The boys call me "Waterfall" because on the day I took them up to the mountains, we spent hours traversing upstream, bee-ing present to all that is and observing the abundance of life that surrounded us. Here, in the city center, I feel preoccupied with the pursuit of money-making, I feel tense about how I am going to support myself and, as a result, I completely and totally lack both presence as well as vitality. This was highly evident in how I chose to bee with them, even though my time spent with them is short. And, unfortunately, this time can not bee reclaimed ~ for it's all we ever have.
I'm still exhausted from the complete disruption of my natural rhythm over the course of the past two months. I am looking to reclaim this, as well. I do my best to show up to your play - "100% San Diego at the La Jolla Playhouse - and then to Dance, where Steve-o and I drop into our sexy partner dancing which keeps me feeling bad a$$ and where I remember how to bee vital and alive, innocent and joyful. Why can't we just make the world one huge dance floor?
Along the way, my nose too is also tucked - this time into Phillip Shepherd's New World, New Self: Recovering Our Senses in the Twenty First Century. There, once again, I find myself and the thoughts, feelings, ideas and intuitions that I have been sensing as well as writing about for years now. So, then, I shall keep on keeping on, knowing that I am IT embodied.

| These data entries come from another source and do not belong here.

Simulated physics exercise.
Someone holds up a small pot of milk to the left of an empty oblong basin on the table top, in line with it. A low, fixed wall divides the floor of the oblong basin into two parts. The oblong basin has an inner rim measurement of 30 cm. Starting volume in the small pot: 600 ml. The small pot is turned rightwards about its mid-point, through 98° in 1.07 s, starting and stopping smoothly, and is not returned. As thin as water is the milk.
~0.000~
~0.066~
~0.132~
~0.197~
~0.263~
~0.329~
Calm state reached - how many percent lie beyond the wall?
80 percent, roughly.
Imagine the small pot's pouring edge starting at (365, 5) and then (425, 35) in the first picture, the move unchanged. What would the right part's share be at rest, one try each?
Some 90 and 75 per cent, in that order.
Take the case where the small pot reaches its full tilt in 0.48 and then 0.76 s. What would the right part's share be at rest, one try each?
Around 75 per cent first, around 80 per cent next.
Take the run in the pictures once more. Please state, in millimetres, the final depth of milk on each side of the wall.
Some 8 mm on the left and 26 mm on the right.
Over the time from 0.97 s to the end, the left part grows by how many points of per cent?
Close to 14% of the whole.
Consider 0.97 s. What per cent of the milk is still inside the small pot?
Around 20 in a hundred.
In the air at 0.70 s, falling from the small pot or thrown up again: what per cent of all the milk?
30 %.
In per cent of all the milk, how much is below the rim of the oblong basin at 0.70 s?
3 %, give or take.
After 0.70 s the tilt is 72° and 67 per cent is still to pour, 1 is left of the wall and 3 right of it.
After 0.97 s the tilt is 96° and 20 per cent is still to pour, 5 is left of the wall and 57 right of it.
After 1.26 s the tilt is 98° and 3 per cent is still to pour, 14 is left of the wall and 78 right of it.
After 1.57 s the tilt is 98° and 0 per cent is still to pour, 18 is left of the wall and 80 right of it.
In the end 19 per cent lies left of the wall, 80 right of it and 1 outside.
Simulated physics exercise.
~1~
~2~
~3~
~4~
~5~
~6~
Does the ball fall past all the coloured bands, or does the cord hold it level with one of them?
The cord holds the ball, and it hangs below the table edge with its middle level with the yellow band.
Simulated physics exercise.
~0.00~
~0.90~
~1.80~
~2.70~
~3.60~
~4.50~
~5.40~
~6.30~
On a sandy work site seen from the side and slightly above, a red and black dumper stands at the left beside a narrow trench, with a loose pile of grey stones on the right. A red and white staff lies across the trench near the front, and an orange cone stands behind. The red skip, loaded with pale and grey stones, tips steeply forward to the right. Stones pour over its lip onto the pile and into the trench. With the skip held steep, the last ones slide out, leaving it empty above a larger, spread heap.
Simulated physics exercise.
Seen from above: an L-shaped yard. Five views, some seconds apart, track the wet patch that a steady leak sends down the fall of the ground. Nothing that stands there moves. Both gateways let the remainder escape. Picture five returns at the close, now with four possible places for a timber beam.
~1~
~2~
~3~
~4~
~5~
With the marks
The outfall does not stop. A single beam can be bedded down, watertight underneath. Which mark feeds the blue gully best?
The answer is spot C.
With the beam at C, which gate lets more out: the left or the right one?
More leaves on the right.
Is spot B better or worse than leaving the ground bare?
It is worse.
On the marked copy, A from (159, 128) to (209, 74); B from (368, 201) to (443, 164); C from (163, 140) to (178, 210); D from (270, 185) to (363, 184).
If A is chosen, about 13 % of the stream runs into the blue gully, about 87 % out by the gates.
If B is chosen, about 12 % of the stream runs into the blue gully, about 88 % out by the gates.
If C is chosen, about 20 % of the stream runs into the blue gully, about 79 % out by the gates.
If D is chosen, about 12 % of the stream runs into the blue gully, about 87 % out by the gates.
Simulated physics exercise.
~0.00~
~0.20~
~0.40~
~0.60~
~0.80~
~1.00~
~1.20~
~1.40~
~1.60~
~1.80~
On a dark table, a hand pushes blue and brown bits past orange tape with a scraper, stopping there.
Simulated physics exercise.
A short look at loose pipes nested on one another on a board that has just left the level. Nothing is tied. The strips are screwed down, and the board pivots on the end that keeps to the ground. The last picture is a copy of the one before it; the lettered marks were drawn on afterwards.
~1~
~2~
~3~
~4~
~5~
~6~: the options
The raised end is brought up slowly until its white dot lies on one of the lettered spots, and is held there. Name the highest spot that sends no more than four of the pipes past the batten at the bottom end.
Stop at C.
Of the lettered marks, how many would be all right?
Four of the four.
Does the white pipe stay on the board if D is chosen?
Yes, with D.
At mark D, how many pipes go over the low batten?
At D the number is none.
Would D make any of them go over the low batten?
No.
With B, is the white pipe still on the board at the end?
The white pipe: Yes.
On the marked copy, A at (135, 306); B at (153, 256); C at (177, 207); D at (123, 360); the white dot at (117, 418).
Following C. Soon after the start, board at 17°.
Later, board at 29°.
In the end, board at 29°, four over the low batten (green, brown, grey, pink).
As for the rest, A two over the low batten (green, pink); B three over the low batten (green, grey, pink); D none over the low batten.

"...so we are persuaded to separate from the body and live in the head, assured by a culture that passes off this pathological disassociation as completely normal, natural and unavoidable. Once we are caught in the prison of our craniums, we are unable to join the world - though our hearts yearn to do so. Instead of joining it, we think about it, and analyze it, and judge it. That's just how we are, and it's what we imagine the normal human state to be. By contrast, certain other cultures tell stories about humankind's partnership with the living world, and foster an embodied sensitivity to it."
(pg. 3)
"WE ARE LITERALLY HYPNOTIZED FROM INFANCY BY THE CULTURAL MILIEU IN WHICH WE ARE IMMERSED; WE SEE THE WORLD THE WAY WE ARE ENCULTURATED TO SEE IT. A PRIME TASK OF ADULT LIFE IS TO BEECOME DE-HYPNOTIZED, "ENLIGHTENED" - TO SEE REALITY AS IT IS."